Shenandoah left and Home II right at Salmon Banks, San Juan Islands

“Pasco’s son, John Dorotich, took over the operation of the vessel in the 1930s and like his father before him, John was an extremely successful skipper.  An interesting observation here is the fact that from the first fish she ever caught, the Shenandoah was continually operated by a top producing, hi-line skipper.  Throughout the fishing community, there is no question whatsoever that Tony Janovich is certainly considered to be among that select group of top skippers.

“In 1947, the Shenandoah was reprowered by a bigger and more powerful engine.  John Dorotich was apparently pleased with the performance provided by the original engine manufacturer his father had chosen and he selected another Atlas Imperial diesel for his boat.  The 110 h.p. model Dorotich installed was reported to be one of the last, and quite possibly the very last, Atlas Imperial ever sold.

“When Dorotich passed away in 1966, the Shenandoah was part of the estate left to his sister, Lena Bez.  Janovich purchased the vessel from Mrs. Bez the following year and operated her successfully for the next 32 years, until his recent retirement.  When Janovich first acquired the Shenandoah, the entire family worked hard to bring her into tip top condition.  Many improvements and additions were made and a new color scheme contributed greatly to her becoming one of the best looking fishing boats in the entire fleet.

“When the dependable, but out-dated Atlas Imperial diesel’s time of efficiency came to a close, Janovich replaced the machine with a much more modern and easier to maintain D13000 Caterpillar diesel.  Continually seeking to improve his fishing operations, Janovich eventually repowered the boat with a V/12 Jimmy diesel which remains in the vessel today.

“A new, larger pilot house was fitted to the deck at the Art Glein’s Gig Harbor Shipyard (now GH BoatShop/Eddon Park) in 1948.  Long time, local shipwright Hugh Denny did much of the work on that improvement project.  New bulwarks were added by Henry Moller at the Skansie Shipyard a couple of years later and the Shenandoah had a complete new appearance.

“Janovich converted the vessel to a drum seiner some years ago in keeping abreast of modern innovations.  The drum and its accompanying attachments will be removed and the Shenandoah will regain the configuration of a power block seiner of the 1950s.  Janovich also donated the complete purse seiner net to the Historical Society.

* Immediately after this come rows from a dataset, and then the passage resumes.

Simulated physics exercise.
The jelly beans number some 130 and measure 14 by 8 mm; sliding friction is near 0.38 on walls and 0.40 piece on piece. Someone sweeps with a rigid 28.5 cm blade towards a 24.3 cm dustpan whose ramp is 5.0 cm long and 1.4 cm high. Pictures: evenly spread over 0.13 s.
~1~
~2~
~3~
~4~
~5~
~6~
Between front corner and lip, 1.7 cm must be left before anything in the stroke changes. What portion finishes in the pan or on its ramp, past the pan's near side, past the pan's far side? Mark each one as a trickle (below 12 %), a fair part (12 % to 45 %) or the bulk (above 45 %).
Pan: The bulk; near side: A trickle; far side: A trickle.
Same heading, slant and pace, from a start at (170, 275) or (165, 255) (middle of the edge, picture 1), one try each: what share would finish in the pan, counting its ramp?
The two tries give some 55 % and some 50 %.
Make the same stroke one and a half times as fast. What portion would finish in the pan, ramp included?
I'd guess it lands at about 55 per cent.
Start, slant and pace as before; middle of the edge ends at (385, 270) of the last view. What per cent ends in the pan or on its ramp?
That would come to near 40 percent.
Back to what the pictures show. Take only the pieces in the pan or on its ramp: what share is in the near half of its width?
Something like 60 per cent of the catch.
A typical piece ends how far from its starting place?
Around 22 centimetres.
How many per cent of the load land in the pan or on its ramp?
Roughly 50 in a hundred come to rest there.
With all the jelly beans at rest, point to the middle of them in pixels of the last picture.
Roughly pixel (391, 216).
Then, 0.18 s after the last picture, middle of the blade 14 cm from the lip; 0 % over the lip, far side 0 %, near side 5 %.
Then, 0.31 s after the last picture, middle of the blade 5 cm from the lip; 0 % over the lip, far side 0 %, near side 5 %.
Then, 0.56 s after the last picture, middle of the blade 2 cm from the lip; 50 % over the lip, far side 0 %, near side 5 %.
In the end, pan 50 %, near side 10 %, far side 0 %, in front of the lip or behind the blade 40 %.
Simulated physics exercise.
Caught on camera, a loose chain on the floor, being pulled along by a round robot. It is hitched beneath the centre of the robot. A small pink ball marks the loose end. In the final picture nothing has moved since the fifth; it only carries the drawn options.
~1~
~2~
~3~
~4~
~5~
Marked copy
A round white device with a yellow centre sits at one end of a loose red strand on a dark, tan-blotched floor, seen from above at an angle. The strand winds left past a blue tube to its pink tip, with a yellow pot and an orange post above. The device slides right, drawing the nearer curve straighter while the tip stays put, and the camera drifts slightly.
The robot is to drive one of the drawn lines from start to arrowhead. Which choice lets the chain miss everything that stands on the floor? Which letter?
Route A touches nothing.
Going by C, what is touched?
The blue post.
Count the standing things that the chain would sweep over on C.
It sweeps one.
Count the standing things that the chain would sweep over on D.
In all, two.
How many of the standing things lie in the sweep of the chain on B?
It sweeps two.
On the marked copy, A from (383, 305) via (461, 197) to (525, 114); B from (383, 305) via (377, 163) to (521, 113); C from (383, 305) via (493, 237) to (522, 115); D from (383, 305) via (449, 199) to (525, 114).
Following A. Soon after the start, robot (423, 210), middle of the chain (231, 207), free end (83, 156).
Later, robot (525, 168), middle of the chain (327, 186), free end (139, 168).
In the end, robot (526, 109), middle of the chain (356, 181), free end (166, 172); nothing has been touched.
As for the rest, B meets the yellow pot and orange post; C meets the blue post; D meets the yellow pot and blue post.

And now, back to the first part of Lee’s article regarding the Janovich remembrances of ownership.  I changed the position of the article because I wanted you first to focus on the beginning of the Shenandoah’s life rather the ending where she came to belong to Harbor History Museum.  All ownership regardless of when is of equal importance.
Tony, Spiro and George Janovich

Tony and Spiro Janovich
“But I think that Toni (Bucky) Haydon, the Janovich’s daughter expressed the family’s position on the matter best.  “I fished aboard the Shenandoah as a cook for 11 years and dad was her skipper for a heck of a lot longer,” she said.  “All of us in the family felt that the opportunity for people to see the boat on display for years to come, outweighed any monetary considerations in disposing of her.  I’m thrilled to think that someday my children will be able to tour the museum, point to the Shenandoah and say, ‘That was my grandpa’s fishing boat.’  We are very grateful that the Shenandoah will be preserved.”

“Tony Janovich has known the Shenandoah for almost as long as he knew his mother and father.  Since his earliest remembrances, the Shenandoah, while moored in the harbor, was a part of the view from the family home on Rosedale Street.  “In the early days,: said Tony, “the Shenandoah was tied up in the harbor right along side of our family boat (the Monitor) during the off season.  I fished in the same area as the Shenandoah for practically my entire career and her owner in those days, Johnnie Dorotich, was my cousin.”  

“The Shenandoah became available in 1967, at exactly the same time Tony had decided to purchase another Puget Sound seiner.  He had recently sold his Alaska limit purse seiner Barbara S. in a decision to concentrate his fishing activities at the Salmon Banks in the San Juan Islands, an area much closer to home.

“I needed a boat and the Shenandoah was for sale,” Tony said. …..

“The timing was perfect and I was very proud to be the owner of a boat that I had known so well since I was just a kid.  The Shenandoah and I were both born in the same year in the same town.  She was born in Gig Harbor and it’s appropriate for her to end up in Gig Harbor.  I am pleased to be able to donate the Shenandoah to the historical society and see her restored and preserved.  When the occasion arose, I felt that it was a great opportunity to give something back to the community that I lived in for my entire life.”

“The Janovich family has been an active participant in the commercial fishing industry for over 85 years.  Tony’s father, Spiro Janovich, eased his brand new purse seiner Monitor around the jutting sand-spit, through the narrow channel and into the bay at Gig Harbor in the early spring of 1915.  It was another time and another era of the fishing industry but it was also the beginning of a legend and a legacy for Spiro and his family.

“In later years, the Shenandoah became a true family fishing operation.  Tony’s wife Doris (known to the family and friends as Lou) was the cook on the boat for a number of years.  Daughter Bunky took over as cook 11 years ago and Tony’s brother George was also a member of the Shenandoah crew.  Lou spoke of how deeply the entire family’s ties to the Shenandoah had become over the years.

“Our granddaughter Amanda, who is 11 years old now, has also been going out on the boat and fishing with us since she was only six months old.” Lou said.  “A few weeks ago, we were all sitting around the kitchen table and Tony remarked that after 58 years in the business he was retired now and wouldn’t go out fishing anymore.  Amanda responded ‘Yeah Poppa, and I’ve got 10 years invested in the fishing business too…and I can’t go fishing anymore either.’  We’ve had many great times on the Shenandoah” Lou added, “and now it’s time for others to get enjoyment from seeing her on display.”